The Wall Street Journal and Japan's Nikkei reported that orders
for parts for the iPhone 5 have been below Apple's estimates,
suggesting that sales of the smartphone might not meet analysts'
forecasts. Among the components that Apple's suppliers have
reportedly cut back on are screens and LCD panels.

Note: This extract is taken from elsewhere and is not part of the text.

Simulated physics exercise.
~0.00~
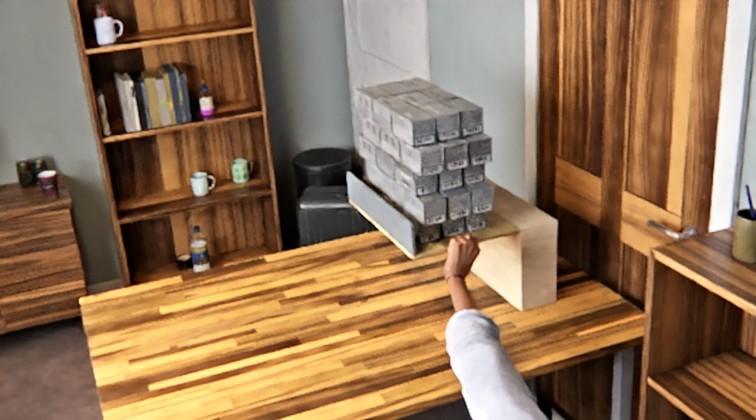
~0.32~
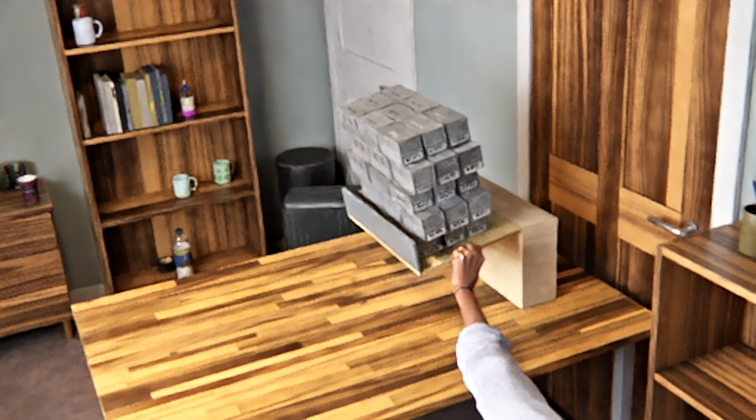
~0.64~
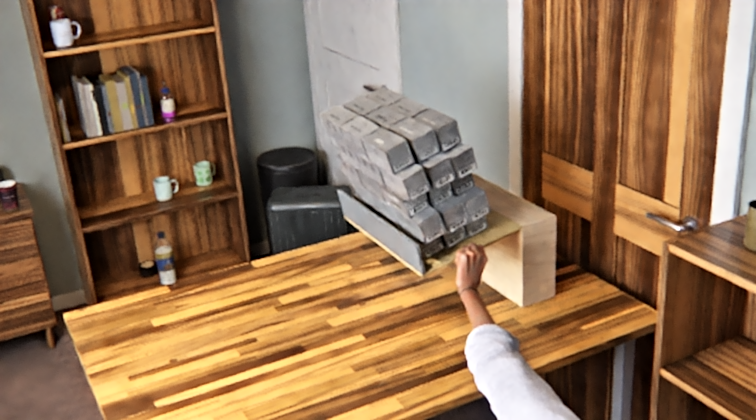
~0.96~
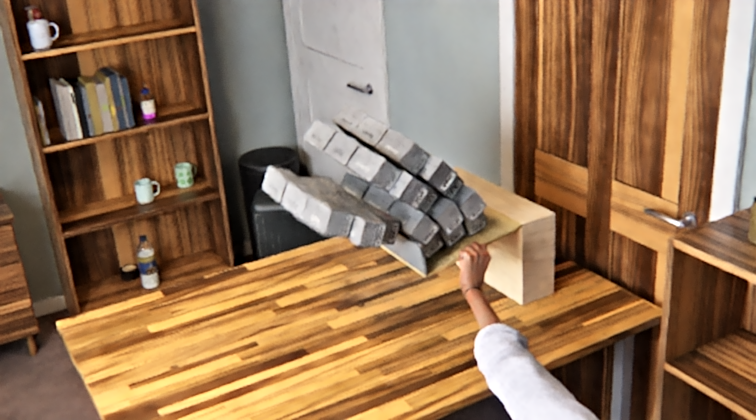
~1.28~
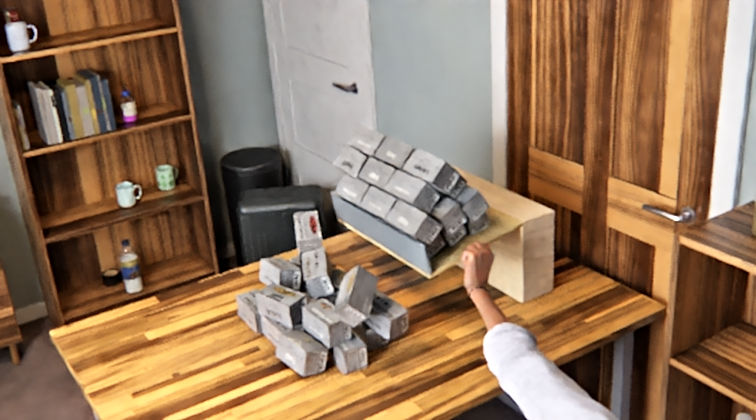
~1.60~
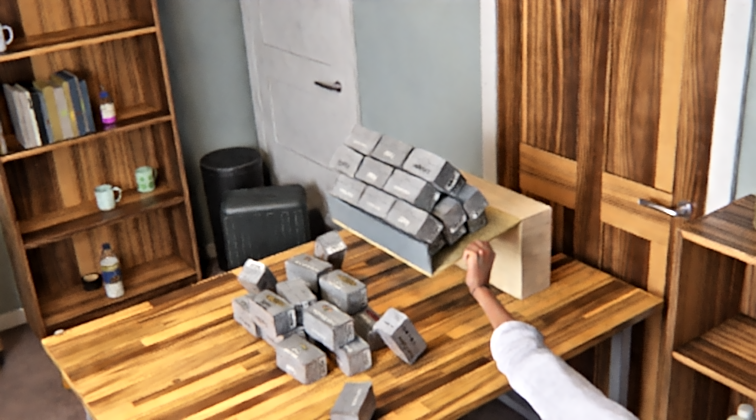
A hand tilts a tray of stacked grey packets, and many tumble onto the table.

By early afternoon, Moskowitz of J.P. Morgan issued a note
calling the selloff "overdone." He maintained his $770 price target
on the shares, predicting Apple will sell about 25 million units of
the iPhone 5 in both the December and March quarters. "We believe
the supply chain adjustments are ever-changing, and we remain
comfortable with our iPhone 5 estimates" for those periods, he
added.
It was a busy day for Moskowitz, who also cut his ratings on
International Business Machines Corp. (IBM) and EMC Corp. (EMC) to
neutral from overweight. Moskowitz said both companies, which have
been perceived as "safe havens," could be seeing selling
pressure.
IBM's shares were off by almost 1%, at $192.97, while EMC still
managed to edge up by 12 cents a share to $33.10.
Separately, an upgrade by Deutsche Bank analyst Ross Sandler
couldn't help Facebook Inc. (FB) shares from retreating by almost
1%, to $31.45.
Sandler raised his rating to buy from hold, calling the
company's mobile newsfeed "the game-changer" and pointing to strong
revenue momentum heading into 2013. Facebook's scheduled to talk
about business initiatives at a company event on Tuesday.
With decliners leading the way, the Nasdaq Composite (RIXF) fell
5 points to 3,100. The Philadelphia Semiconductor Index (SOX) was
also in the red, but the Morgan Stanley High Tech 35 Index (MSH)
managed to edge up slightly into positive territory.